Alwaght- For more than a week, the young men of Soura, a densely populated enclave in Kashmir’s main city of Srinagar, have been taking turns to maintain an around-the-clock vigil at the entry points to their neighborhood, with the aim of keeping Indian security forces, and particularly the paramilitary police, out of the area, Reuters reported
Each of the dozen or so entrances have been blocked with makeshift barricades of bricks, corrugated metal sheets, wooden slabs and felled tree trunks. Groups of youths armed with stones congregate behind the biggest obstacles.
“We have no voice. We are exploding from within,” said Ejaz, 25, who like many other residents in Soura interviewed by Reuters gave only one name, saying he feared arrest. “If the world won’t listen to us too, then what should we do? Pick up guns?”
Soura, home to about 15,000 people, is becoming the epicenter of resistance to Indian government plans to remove the partial autonomy that was enjoyed by Jammu and Kashmir, the country’s only Muslim-majority state. The enclave, which has effectively become a no-go zone for the Indian security forces, is now a barometer of the ability of Prime Minister Narendra Modi’s Hindu-nationalist government to impose its will in Kashmir after its dramatic move on Aug. 5 to tighten its control over the region.

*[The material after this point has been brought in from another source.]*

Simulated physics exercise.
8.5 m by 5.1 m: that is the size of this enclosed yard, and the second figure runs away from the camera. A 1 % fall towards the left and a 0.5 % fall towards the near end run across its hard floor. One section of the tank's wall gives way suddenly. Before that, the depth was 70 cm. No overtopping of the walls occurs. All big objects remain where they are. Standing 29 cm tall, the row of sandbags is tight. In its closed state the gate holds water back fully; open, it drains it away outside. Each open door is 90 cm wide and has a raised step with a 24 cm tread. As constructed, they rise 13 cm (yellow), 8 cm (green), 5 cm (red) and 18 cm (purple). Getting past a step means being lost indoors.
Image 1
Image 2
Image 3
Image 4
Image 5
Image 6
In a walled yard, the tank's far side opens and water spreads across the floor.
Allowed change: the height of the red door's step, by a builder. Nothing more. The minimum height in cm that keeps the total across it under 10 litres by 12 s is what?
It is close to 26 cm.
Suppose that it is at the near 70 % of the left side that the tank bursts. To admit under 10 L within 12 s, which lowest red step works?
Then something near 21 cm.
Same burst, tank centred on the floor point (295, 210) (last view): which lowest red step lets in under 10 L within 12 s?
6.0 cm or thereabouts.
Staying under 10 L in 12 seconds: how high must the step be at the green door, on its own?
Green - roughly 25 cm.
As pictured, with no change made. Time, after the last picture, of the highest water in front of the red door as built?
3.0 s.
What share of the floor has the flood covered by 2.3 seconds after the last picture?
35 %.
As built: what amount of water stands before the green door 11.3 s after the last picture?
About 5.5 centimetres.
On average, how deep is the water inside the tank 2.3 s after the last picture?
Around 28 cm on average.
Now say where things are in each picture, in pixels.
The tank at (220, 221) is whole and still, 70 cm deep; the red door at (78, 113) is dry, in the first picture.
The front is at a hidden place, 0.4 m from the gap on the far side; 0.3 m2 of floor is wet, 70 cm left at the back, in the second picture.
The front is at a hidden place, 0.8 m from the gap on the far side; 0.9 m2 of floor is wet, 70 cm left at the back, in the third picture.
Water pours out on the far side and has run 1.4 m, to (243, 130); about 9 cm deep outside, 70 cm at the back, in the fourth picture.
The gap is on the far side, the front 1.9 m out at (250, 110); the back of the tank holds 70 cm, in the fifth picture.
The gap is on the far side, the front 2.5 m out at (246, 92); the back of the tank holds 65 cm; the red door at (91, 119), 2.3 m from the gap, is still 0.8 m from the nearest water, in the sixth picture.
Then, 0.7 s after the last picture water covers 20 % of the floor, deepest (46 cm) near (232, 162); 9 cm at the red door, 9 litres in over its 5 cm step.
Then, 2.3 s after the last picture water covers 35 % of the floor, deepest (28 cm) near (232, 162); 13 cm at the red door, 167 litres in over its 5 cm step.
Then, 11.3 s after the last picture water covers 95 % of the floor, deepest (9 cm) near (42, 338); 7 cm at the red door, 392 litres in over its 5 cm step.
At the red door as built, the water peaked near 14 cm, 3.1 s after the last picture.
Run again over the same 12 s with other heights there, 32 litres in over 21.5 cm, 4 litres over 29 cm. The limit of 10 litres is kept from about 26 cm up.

In Soura, it’s hard to find anyone who supports Modi’s move. Many of the more than two dozen residents interviewed by Reuters over the past week referred to the Indian prime minister as “zaalim”, an Urdu word meaning “tyrant”.

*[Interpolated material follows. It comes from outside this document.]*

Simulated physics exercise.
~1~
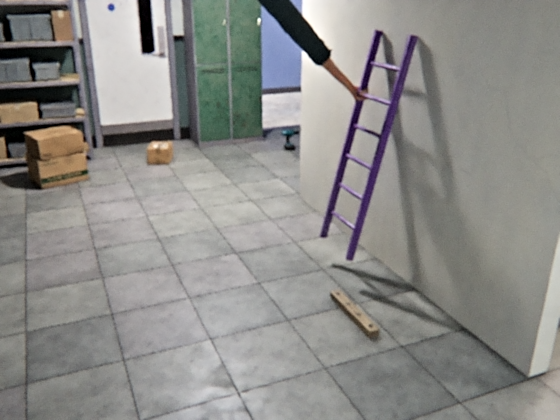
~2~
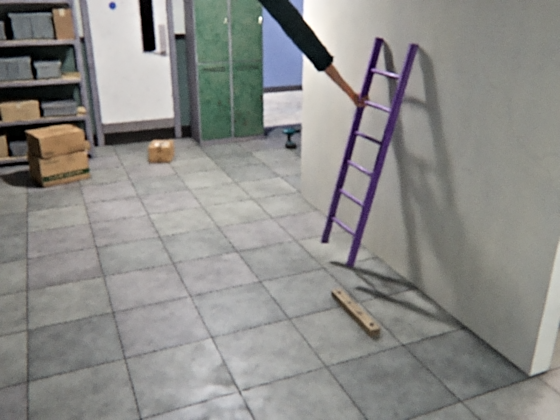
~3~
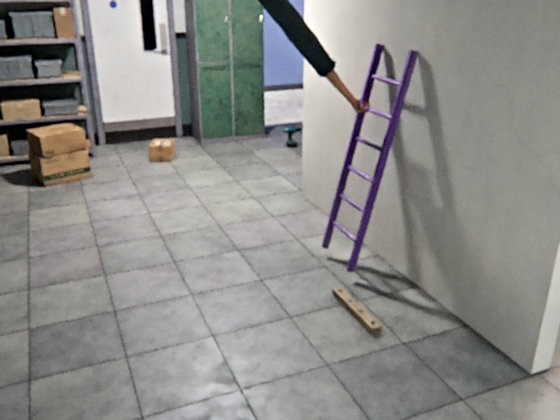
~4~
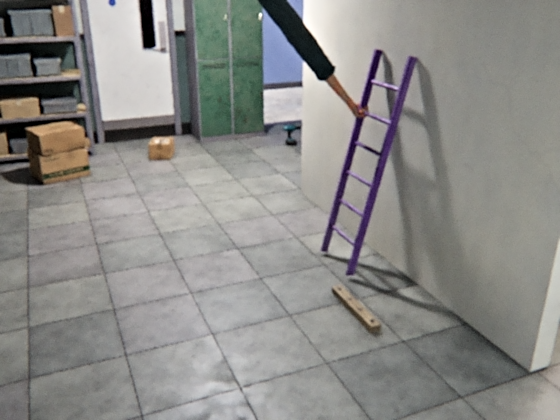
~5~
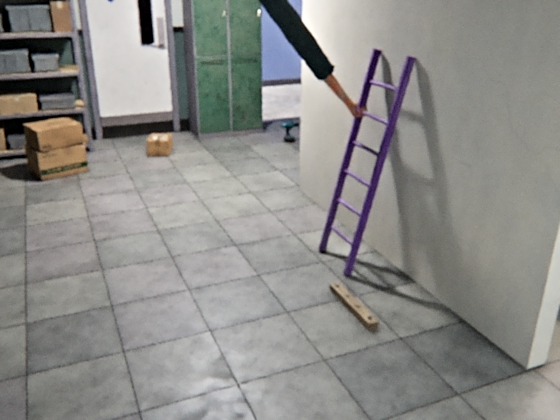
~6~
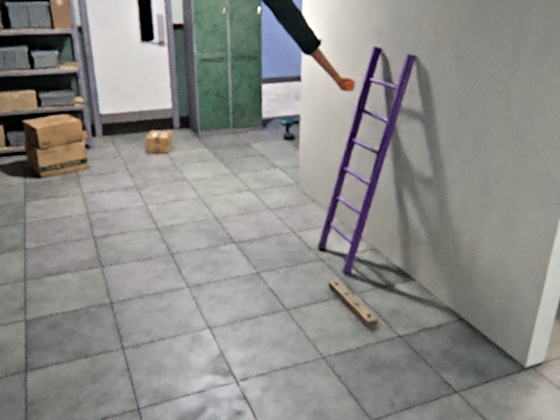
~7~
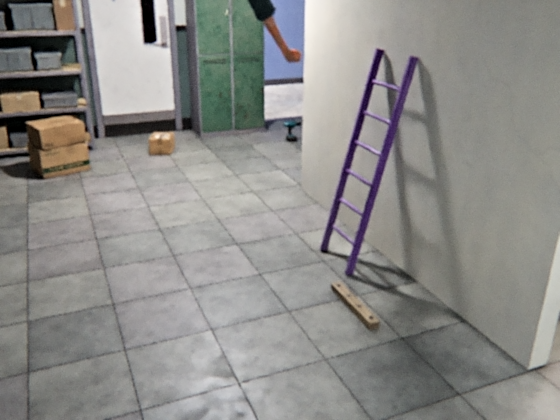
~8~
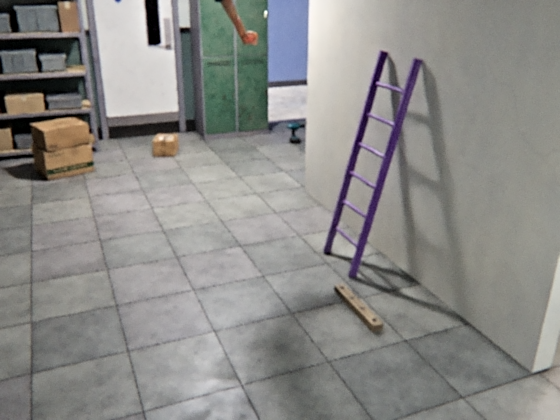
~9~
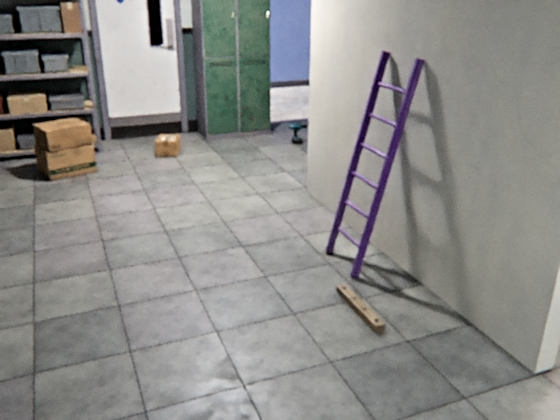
A purple, ladder-like gate leans against a pale wall on the right, held near its top by a hand reaching in from above. A short wooden batten lies on the grey tiled floor near its feet, with shelves, cardboard boxes and a green locker further back. The hand eases the gate slightly into its lean and holds it there briefly. Then the fingers let go, and the arm draws back toward the upper left until it is out of view. The gate stays up, still leaning against the wall, and the batten remains in place.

The constitutional change will allow non-residents to buy property in Jammu and Kashmir and apply for jobs in local government. People in Kashmir say they fear that India’s dominant Hindu population will overrun the lush state at the foot of the Himalayas, and Kashmiris’ identity, culture and religion will be diluted and repressed.
“We feel like we are guarding the LOC here,” said Ejaz. The LOC refers to the Line of Control, the highly militarized de facto border between the Indian and Pakistani-controlled parts of Kashmir. For decades, Kashmir has been a source of friction between nuclear-armed India and Pakistan. Both nations claim the region in full and have fought two wars over the territory since 1947.
Residents in Soura say that dozens of people have been injured in clashes with the paramilitary police over the past week. It is unclear how many have been detained.